Itulah mengapa aku memutuskan kemanapun aku pergi, sebisa mungkin, selama kaki ini kuat melangkah, aku akan pergi dengan berjalan kaki. Dengan berjalan, maka tak kan ada sisi-sisi yang terlewati untuk kulihat dan kufoto. Dengan berjalan minimal aku dapat menyerap atmosphere kota dengan denyut nadi kehidupannya.

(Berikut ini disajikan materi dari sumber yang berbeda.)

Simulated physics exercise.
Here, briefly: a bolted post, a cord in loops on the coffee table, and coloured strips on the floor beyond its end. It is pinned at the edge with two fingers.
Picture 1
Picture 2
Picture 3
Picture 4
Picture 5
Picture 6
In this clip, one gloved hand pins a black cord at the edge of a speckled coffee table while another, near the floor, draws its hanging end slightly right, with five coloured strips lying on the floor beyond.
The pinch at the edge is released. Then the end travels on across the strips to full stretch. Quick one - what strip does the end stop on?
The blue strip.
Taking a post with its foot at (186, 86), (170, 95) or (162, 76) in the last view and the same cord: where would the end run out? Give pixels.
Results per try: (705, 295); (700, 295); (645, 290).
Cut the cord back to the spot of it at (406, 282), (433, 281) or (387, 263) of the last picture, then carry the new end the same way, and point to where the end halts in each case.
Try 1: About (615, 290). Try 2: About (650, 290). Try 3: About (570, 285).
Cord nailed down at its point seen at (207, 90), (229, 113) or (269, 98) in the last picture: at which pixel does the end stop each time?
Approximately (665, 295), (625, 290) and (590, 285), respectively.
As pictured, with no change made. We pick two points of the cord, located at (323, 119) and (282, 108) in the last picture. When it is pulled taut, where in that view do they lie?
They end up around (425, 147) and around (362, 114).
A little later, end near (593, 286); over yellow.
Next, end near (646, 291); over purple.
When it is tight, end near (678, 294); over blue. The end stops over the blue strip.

Saking asyiknya berjalan, kadang tak terasa jauh juga jarak yang kutempuh. Untungnya di Amerika, seluruh trotoar untuk pejalan kaki sangat lebar dan ramah kaki. Di Washington DC misalnya, para pejalan kaki sangat dimanjakan. Bila kita hendak menyebrang atau berpindah jalan, maka pengendara bermotor akan berhenti dan mendahulukan pejalan kaki untuk lewat. Disetiap persimpangan terdapat rambu yang menandakan pejalan kaki bisa lewat dengan aman, bila rambu yang bergambar orang berjalan itu menyala biru. Maka sering kita lihat kumpulan orang berdiri dengan tertib menunggu lampu hijau tanda boleh menyebrang. Meski demikian, pernah pula aku mencoba mengacuhkan tanda itu dengan langsung menyebrang saja, dan pengendara bermobil dengan sabarnya mempersilahkanku untuk lewat. Mungkin ia membatin, dasar orang Asian (Indonesia), heheh..

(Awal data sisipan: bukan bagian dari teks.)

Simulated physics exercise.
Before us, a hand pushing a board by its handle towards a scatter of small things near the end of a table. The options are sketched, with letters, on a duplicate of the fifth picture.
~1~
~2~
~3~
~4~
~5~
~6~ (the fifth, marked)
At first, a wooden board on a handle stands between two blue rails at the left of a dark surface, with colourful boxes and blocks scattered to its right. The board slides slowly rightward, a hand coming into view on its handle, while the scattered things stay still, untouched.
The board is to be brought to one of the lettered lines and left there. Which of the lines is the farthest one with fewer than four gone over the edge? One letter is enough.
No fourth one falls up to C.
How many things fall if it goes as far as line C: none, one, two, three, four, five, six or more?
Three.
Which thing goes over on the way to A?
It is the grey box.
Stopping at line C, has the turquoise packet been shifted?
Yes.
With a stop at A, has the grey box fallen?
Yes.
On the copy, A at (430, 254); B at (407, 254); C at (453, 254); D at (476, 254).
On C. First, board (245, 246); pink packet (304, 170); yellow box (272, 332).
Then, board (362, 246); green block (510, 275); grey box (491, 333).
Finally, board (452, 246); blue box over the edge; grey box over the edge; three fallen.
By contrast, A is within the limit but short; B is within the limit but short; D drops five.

Oh ya, selama berjalan kaki di DC, tak penah sekalipun aku melihat motor yang berseliweran. Kebiasaan naik motor tampaknya tidak ada disini. Kalaupun ada motor yang melaju, itu pun jenis motor besar buatan Amerika. Motor jepang, maaf gak kepake disini. Sama dengan motor, kebiasaan bersepeda pun jarang kulihat. Jadi selain bermobil, kebanyakan mereka berjalan kaki menuju halte bus atau subway untuk berpindah dari satu tempat ke tempat lainnya. Dan, jangan berharap ada angkot atau mobil umum ukuran ¾ di negara adidaya ini. Selain taksi, kendaraan umum hanya berbentuk bus besar. Lantaran malas untuk mempelajari rute dan jalur bus-bus itu, maka sekali lagi aku hanya berjalan. Berjalan hingga letih dan kaki terasa pegal. Selama masih sanggup melangkah aku pasti akan melaju. Tatkala dirasa lelah, aku duduk di taman terdekat, atau bisa pula aku hanya nongkrong di pinggir jalan persis seperti preman kampong yang taka da kerjaan.

Begitulah aku memilih berjalan. Meski di DC sarana transportasi umum tersedia dengan sangat baik, aku khawatir bila naik bus atau subway, tujuan pun aku belum jelas. Mau pergi ke mana, aku belum tahu. Untungnya spot-spot menarik yang ada di DC dapat kutempuh dengan hanya berjalan kaki. Bila aku nge-bus, tanpa tahu tujuan yang kutuju, tentu bila ingin balik lagi ke hotel tempatku menginap akan jauh. Dan untuk kembali lagi akan butuh waktu lama dan tentunya dollar-ku pun terkuras. Jadilah, kenapa aku lebih suka berjalan kaki di DC.